Originally Posted by
rogster001
Just thinking of this 'allow user to freetype commands without seeing any menus - without using a regex library also - could something like Levenshtein distance algorithm be useful. - As long as the user knows that the total game commands are say: pick up, walk, open, use : And the user is also aware of the names of the
items available in the current room - The available actions in each room would have to be internalised - then when user types "pick up lantern" - This would then have to be matched against the current rooms available actions and if the distance algorithm returns a close enough match (by a pre set threshold) then play is actioned. If not error 'you cant do that here' or whatever.

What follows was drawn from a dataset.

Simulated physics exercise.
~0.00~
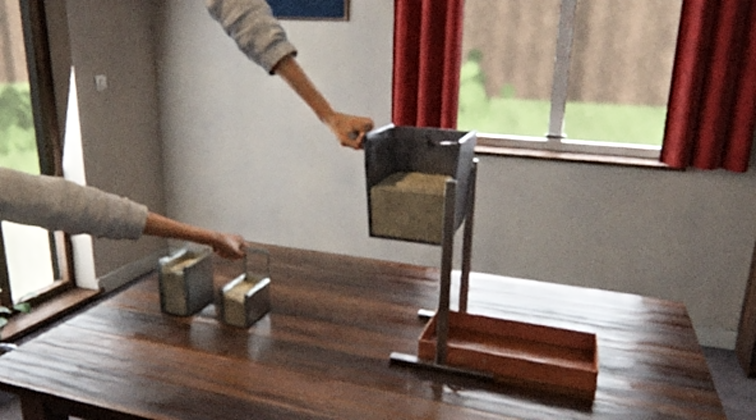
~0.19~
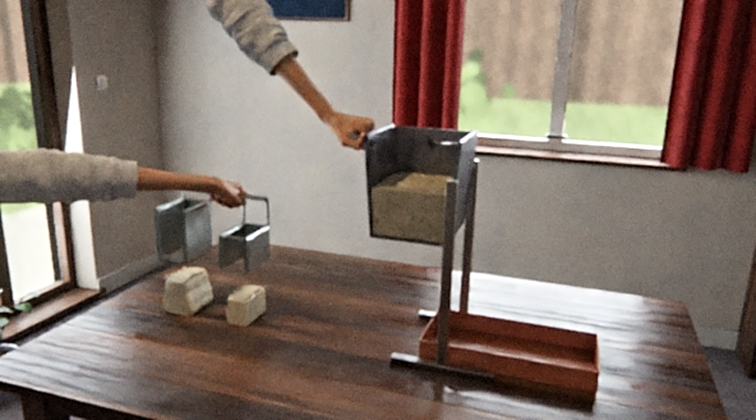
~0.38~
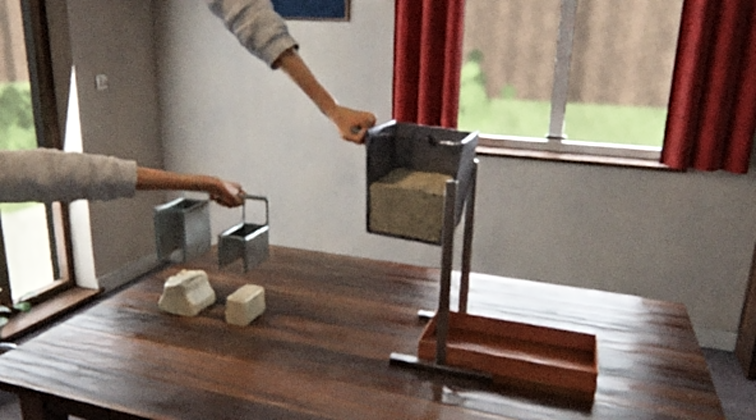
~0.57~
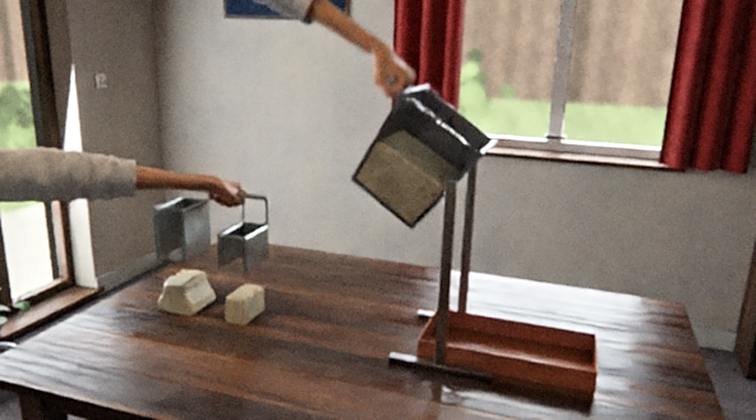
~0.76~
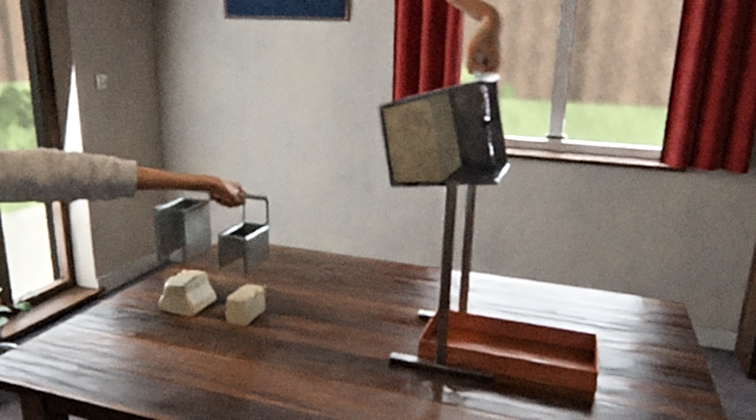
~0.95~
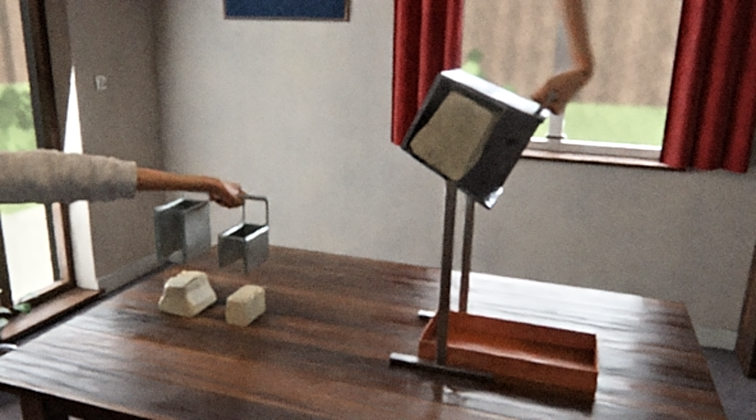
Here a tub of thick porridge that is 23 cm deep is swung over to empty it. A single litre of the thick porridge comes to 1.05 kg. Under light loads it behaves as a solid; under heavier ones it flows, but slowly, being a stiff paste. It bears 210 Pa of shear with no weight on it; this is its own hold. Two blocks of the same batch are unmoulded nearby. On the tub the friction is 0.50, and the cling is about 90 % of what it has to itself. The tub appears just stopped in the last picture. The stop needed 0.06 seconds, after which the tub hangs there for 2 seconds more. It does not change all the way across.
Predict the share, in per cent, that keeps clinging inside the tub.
I would say roughly 0 percent.
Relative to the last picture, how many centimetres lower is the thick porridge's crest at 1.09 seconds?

Using a Levenshtein distance algorithm sounds interesting. It could probably be interesting to use a combination of all methods in series. That is, first apply a "preprocessing function" that removes punctuation (.,!?) and flattens the any upcase characters. Then apply a Levenshtein distance algorithm to allow a generous match and spell correction then use regular expressions to allow synonyms and omission of parts of the sentence.
Originally Posted by
.RK
I suppose it does answer my question in that sadly there is no method in C that can truly do it. But the library idea is something I will definitely explore, and this distance algorithm sounds similar to what I had in mind. In fact I had seen a couple of things about this algorithm floating around during my search, but wasn't entirely sure if it was what I needed. So it's good to know it might be viable.
It depends, if you are on a POSIX box you probably have regex.h, otherwise get pcre. A regular expression is imo probably best suitable to allow variations in the input and synonyms. For example a regex string like this:
Code:
const char *woods = "^((go|travel) to (the |teh )?)?(forrest|woods)$";
Would allow for some variation in the input, including the lazy single "woods" "forrest" answer. If you also pre-process the string to flatten the case and get rid of punctuation and multiple whitespace, even more so.